La respuesta de Jesús deja zanjado en el ámbito de la fe el peligro de la confusión entre el orden temporal del mundo y la adoración que debemos tributarle a Dios. Ambos ámbitos no pueden confundirse ni mucho menos ponerse en competencia. No se trata de optar por el mundo o por Dios. La vida histórica concreta tiene sus vaivenes, y en ella debemos comprometernos con lucidez y responsabilidad para hacer presente los valores del Reino de los cielos. Pero Dios está siempre más allá. Sólo a Él podemos rendirle nuestra adoración y debemos buscar conformarnos a sus planes en esta vida presente. Como le pedía san Ignacio de Loyola en sus oraciones, pidámosle también nosotros a Dios: “Poder amarte a ti en todas las cosas, y a todas amarlas en ti”.

Así como la fuerza del Espíritu produjo abundantes frutos en la comunidad de los tesalonicenses, tal como lo reconoce san Pablo en la Segunda Lectura, también hoy la fuerza de Dios continúa fructificando la vida de los creyentes en medio del mundo. En nuestra vida presente debemos comprometernos, sabiendo que todo tiende hacia Dios, el único al que tributamos adoración y damos gloria. Nosotros, que somos su imagen viva, reproducimos en nuestras vidas la realidad divina, y ella la reconocemos también en la vida de quienes nos rodean.

Preguntémonos entonces:

Los discípulos de los fariseos “quedaron admirados” de la respuesta de Jesús. Sin embargo, “se alejaron y se fueron”. No basta con tener tratos esporádicos y superficiales con el Señor, aunque por momentos quedemos sorprendidos por sus respuestas. Hace falta la adhesión de fe y la fidelidad a él. ¿Estoy dispuesto a vivirlo así?
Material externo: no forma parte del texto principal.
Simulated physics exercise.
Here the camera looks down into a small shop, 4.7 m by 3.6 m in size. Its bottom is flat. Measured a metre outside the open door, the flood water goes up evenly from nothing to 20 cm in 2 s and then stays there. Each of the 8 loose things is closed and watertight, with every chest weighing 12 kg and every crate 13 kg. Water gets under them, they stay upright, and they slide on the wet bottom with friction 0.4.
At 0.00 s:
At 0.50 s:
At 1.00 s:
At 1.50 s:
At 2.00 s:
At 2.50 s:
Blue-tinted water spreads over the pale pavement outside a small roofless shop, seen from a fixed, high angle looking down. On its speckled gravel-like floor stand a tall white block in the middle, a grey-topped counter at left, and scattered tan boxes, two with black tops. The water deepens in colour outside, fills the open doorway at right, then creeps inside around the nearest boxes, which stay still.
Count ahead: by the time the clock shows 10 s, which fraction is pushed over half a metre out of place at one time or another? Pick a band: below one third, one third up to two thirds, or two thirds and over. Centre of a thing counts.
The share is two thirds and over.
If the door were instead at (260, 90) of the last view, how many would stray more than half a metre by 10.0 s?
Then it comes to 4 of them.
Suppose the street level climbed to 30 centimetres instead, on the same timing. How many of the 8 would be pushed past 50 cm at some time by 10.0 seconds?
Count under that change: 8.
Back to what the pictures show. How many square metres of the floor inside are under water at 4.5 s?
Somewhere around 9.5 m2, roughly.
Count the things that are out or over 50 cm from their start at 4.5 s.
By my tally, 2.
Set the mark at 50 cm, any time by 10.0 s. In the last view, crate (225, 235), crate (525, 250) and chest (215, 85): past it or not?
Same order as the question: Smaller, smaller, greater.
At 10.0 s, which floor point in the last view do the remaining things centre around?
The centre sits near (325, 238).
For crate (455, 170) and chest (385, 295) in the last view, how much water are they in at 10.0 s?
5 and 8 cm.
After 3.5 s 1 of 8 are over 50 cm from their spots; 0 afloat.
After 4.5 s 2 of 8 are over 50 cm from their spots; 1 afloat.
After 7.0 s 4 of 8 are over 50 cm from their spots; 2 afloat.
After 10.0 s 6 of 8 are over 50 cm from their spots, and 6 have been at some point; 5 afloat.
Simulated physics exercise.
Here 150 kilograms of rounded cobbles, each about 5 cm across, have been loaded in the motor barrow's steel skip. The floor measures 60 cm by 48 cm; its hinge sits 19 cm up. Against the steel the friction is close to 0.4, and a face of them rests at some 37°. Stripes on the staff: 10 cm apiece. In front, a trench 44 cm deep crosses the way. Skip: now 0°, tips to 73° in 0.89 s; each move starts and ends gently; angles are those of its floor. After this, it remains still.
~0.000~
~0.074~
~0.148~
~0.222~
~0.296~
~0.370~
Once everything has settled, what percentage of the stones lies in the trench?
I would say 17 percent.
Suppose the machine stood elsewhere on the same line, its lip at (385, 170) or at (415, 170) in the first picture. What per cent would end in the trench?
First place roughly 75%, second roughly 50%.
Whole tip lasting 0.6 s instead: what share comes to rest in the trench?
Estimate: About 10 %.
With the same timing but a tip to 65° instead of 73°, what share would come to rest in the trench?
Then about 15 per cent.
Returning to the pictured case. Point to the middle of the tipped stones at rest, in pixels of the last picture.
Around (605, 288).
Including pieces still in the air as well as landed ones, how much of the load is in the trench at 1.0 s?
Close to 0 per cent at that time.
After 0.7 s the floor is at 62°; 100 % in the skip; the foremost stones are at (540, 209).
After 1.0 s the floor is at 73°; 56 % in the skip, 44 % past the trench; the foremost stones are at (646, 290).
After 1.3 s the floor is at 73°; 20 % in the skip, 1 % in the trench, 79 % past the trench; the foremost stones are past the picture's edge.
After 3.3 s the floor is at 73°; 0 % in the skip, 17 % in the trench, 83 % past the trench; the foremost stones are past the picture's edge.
¿Quién tiene la precedencia en el orden de mi vida, Dios o las vicisitudes del mundo? ¿Cuánta atención le presto a la realidad divina de la cual procedo?

La vida presente implica compromiso y entrega, pero siempre en función de la vida eterna que esperamos alcanzar. ¿Vivo mi vida sin prestar atención a la realidad divina que me espera? ¿En cuántas preocupaciones pasajeras me desgasto sin darme cuenta de que Dios me acompaña y me espera al término de mi caminar?